Awarded the 2011 Distinguished Publication Award by The Association for Business Communication
IN PRAISE OF
"Envisioning Collaboration is a superb ethnographic study of how writers and artists work together in an advertising agency to create highly persuasive messages in words and images. Because advertising entails intense visual/verbal collaboration, it is a unique laboratory in which to study how word and image coalesce rhetorically. Meticulously researched and vividly written, Geoffrey Cross's text greatly expands our understanding of multi-modal collaboration and is likely to make a major contribution to the fields of visual rhetoric, design studies, and professional communication."
—Charles Kostelnick, Professor and Chair, English Department
Iowa State University
"The creativity of artists and writers is typically limited to the sphere of either visual symbols or verbal symbols. Here, Geoffrey Cross examines the fascinating collaboration of graphic artists and writers in the composition of advertising campaigns. His meticulous observations of individual and dyadic composing processes unveil the melding of verbal and visual modes of thought in the creation of award-winning advertising. Envisioning Collaboration offers a significant case study in a domain of considerable economic clout that will interest all students of human creativity."

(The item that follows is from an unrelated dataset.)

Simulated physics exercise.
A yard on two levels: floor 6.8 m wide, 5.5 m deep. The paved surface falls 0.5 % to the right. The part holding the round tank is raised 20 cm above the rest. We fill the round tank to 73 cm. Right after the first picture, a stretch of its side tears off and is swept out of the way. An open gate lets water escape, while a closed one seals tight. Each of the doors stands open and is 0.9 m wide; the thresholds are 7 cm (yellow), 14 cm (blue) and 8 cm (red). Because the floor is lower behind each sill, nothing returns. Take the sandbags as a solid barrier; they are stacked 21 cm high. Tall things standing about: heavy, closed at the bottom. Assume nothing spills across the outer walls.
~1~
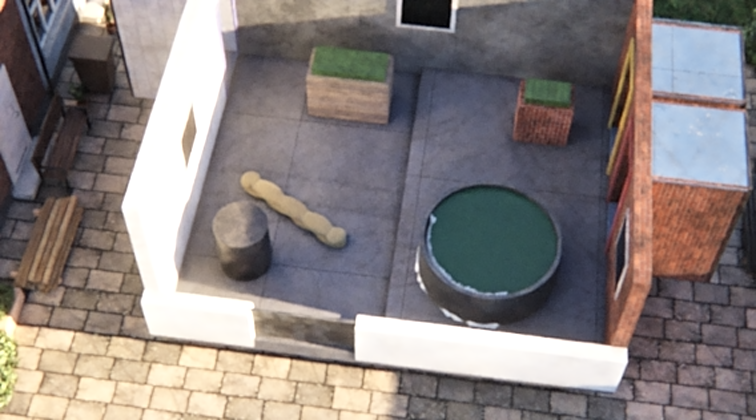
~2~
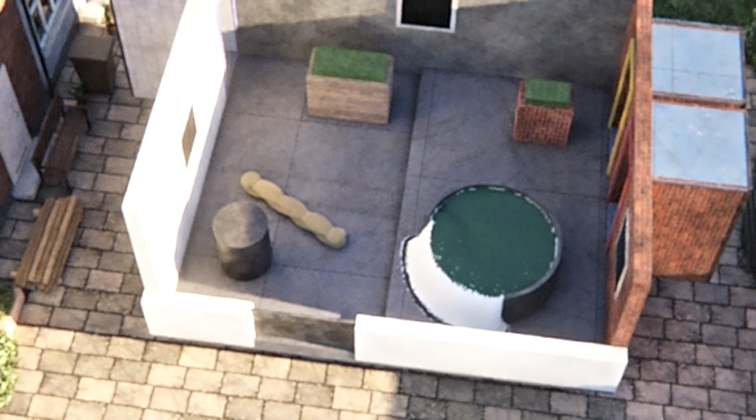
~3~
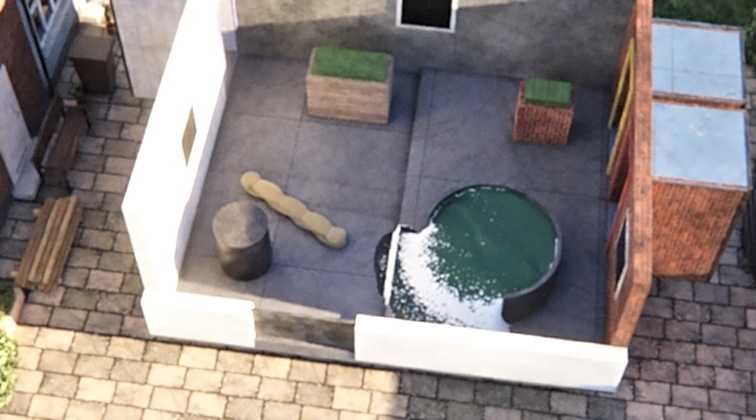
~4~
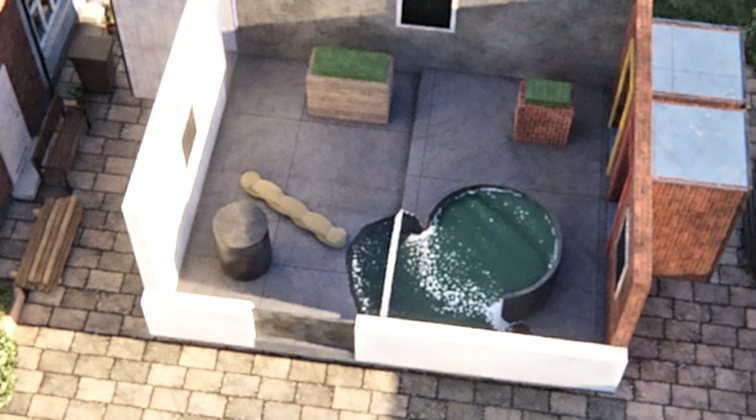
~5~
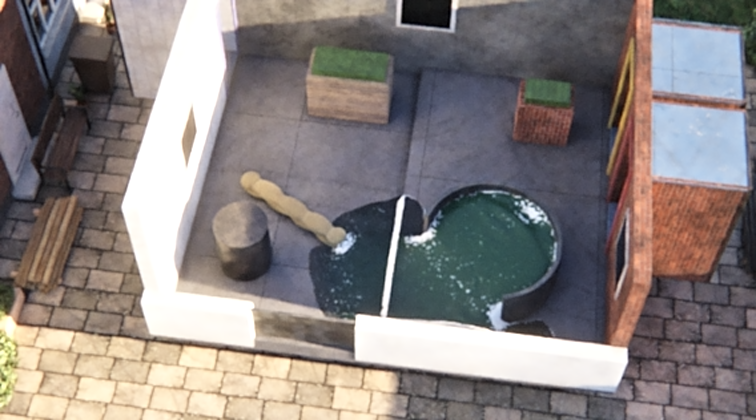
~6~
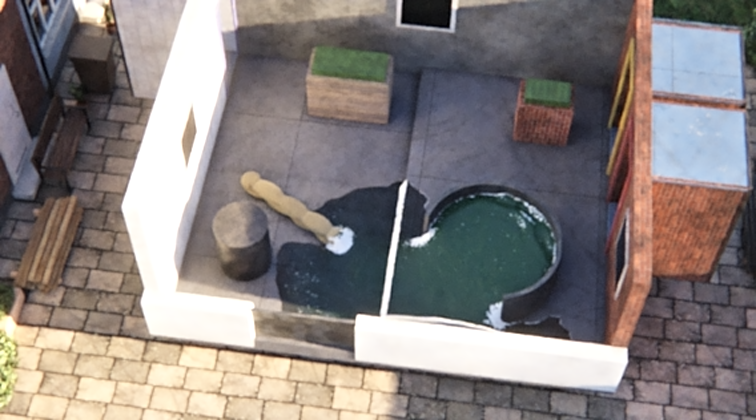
A round tank of green water bursts open and water spreads left across the yard.
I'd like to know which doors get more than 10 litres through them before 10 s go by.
Here it is: The yellow door does not, the blue door gets more, the red door does not.
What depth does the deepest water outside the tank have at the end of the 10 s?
Roughly 17 cm.
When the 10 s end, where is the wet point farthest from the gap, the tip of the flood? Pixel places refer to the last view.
Somewhere near pixel (238, 59).
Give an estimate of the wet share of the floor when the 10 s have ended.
Some 95 per cent of it.
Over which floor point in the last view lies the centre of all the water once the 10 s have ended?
Around (344, 197) in the last picture.
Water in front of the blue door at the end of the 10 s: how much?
I'd put it near 14.0 cm.
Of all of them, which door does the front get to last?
It is the blue one.
A moment later water covers 30 % of the floor and is deepest (44 cm) near (169, 315); yellow door not reached, blue door not reached, red door not reached.
Soon after water covers 45 % of the floor and is deepest (63 cm) near (169, 315); yellow door not reached, blue door not reached, red door 4 cm at the sill, 0 L in.
Next water covers 65 % of the floor and is deepest (33 cm) near (206, 177); yellow door 2 cm at the sill, 0 L in, blue door 7 cm at the sill, 0 L in, red door 4 cm at the sill, 0 L in.
Later on water covers 85 % of the floor and is deepest (22 cm) near (405, 78); yellow door 3 cm at the sill, 0 L in, blue door 17 cm at the sill, 21 L in, red door 4 cm at the sill, 0 L in.
At the end water covers 95 % of the floor and is deepest (17 cm) near (236, 66); yellow door 4 cm at the sill, 0 L in, blue door 14 cm at the sill, 26 L in, red door 2 cm at the sill, 0 L in.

—Ronald T. Kellogg, Professor, Department of Psychology, Saint Louis University
"With its focus on advertising writer-artist teams, this book fills an important gap in research on visual-verbal composing. Envisioning Collaboration is primarily valuable for researchers studying collaboration and verbal-visual composing in technical communication."

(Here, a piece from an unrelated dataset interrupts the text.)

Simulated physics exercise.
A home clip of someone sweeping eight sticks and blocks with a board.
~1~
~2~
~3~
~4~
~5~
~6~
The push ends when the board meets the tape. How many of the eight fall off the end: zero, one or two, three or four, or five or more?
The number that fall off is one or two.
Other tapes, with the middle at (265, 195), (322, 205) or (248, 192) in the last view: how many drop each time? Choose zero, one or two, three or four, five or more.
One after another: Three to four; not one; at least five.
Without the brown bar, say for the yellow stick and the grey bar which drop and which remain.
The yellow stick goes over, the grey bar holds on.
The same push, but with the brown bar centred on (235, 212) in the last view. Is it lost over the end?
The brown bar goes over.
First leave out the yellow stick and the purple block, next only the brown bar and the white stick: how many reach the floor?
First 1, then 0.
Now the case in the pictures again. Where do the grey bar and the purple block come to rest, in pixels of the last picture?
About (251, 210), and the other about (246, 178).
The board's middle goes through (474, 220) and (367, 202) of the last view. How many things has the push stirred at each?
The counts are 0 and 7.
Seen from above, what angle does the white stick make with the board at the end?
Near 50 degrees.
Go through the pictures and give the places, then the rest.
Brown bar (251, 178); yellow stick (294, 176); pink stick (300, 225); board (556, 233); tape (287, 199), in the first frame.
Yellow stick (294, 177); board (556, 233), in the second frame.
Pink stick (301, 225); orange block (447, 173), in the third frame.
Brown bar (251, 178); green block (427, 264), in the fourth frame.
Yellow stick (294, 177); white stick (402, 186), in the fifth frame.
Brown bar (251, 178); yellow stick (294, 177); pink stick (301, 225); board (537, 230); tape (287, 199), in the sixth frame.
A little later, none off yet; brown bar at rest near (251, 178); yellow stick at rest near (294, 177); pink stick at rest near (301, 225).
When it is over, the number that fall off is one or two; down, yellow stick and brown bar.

—Ashley Patriarca, Technical Communication , Volume 58, Number 4, November 2011
ABOUT THE BOOK
The dissemination of desktop publishing and web authoring software has allowed nearly everyone in industrialized countries to combine verbal and visual symbols into text. Serious multimodal projects often demand extensive teamwork, especially in the workplace. But how can collaboration engaging such different traditions of expression be conducted effectively? To address this question, Envisioning Collaboration traces the composing processes of expert graphic artists and writers preparing advertising campaigns to retain a vital national account. It examines the influences on individual and dyadic composing processes of what Csikszentmihalyi terms "the domain," in this case the disciplinary knowledge of advertising, and "the field," in this case the surrounding economic conditions and client, vendor, customer, and agency executive gatekeepers.

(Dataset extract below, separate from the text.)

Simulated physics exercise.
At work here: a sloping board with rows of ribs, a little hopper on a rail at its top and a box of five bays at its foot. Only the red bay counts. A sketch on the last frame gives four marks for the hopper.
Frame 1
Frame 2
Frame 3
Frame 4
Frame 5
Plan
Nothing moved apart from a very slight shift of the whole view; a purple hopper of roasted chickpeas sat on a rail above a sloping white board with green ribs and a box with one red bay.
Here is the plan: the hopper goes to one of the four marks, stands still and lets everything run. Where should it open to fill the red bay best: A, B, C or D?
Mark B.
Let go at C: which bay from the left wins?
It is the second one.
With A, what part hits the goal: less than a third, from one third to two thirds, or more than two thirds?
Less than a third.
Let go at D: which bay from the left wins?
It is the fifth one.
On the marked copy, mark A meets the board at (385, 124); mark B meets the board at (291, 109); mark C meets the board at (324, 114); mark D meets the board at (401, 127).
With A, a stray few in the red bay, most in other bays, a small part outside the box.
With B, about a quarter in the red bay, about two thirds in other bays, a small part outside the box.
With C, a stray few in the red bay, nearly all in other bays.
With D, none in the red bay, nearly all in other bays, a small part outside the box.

Based on a 460-hour participant-observation and intensive computerized data analysis, Envisioning Collaboration is the first book to meticulously examine collaborative creative processes at an award-winning advertising agency, including audience analysis, branding, collaborative "moves," power and conflict management, uses of humor, degree of mindfulness, and effectiveness. The findings indicate the role of concepts in generating common texts by artists and writers, the role of the visual in individuals' composing, verbal-visual rhetorical elements in processes and products, and which verbal-visual techniques were most generative. Findings are related to pertinent research in technical and business writing, rhetoric and composition, and some key research in visual design, communication, advertising, neurolinguistics, management, and psychology. The book concludes with a pedagogical/training unit incorporating "gateway activities" for effective verbal-visual composition and collaboration.
Intended Audience: Students, teachers, and researchers in undergraduate and graduate programs in technical communication, rhetoric and composition, business communication, advertising/strategic communication, graphic design, communication, and fine arts. Practitioners: technical writers, illustrators, and marketers; advertising copywriters, graphic artists, account executives, and managers; editors, trainers, and writing consultants.
ABOUT THE AUTHOR
Geoffrey A. Cross, Professor of English at the University of Louisville, received the National Council of Teachers of English/Association for Teachers of Technical Writing 1995 Best Book in Scientific or Technical Communication Award for his ethnography Collaboration and Conflict (Hampton Press, 1994), and the Association for Business Communication Outstanding Researcher Award in 1997. His second ethnographic study of collaborative writing, Forming the Collective Mind (Hampton Press, 2001), received both The Association for Business Communication Distinguished Publication Award and the NCTE/ATTW 2002 Best Book in Technical or Scientific Communication Award. In 2005, he won the Outstanding Scholarship, Research, and Creative Activity Award in Humanities from the College of Arts and Sciences, University of Louisville. His research articles have appeared in several edited collections, including Landmark Essays on Bakhtin and Writing, and in journals including the Journal of Technical Writing & Communication, Journal of Business and Technical Communication, Journal of Business Communication, Computers and Composition, Across the Disciplines and Research in the Teaching of English.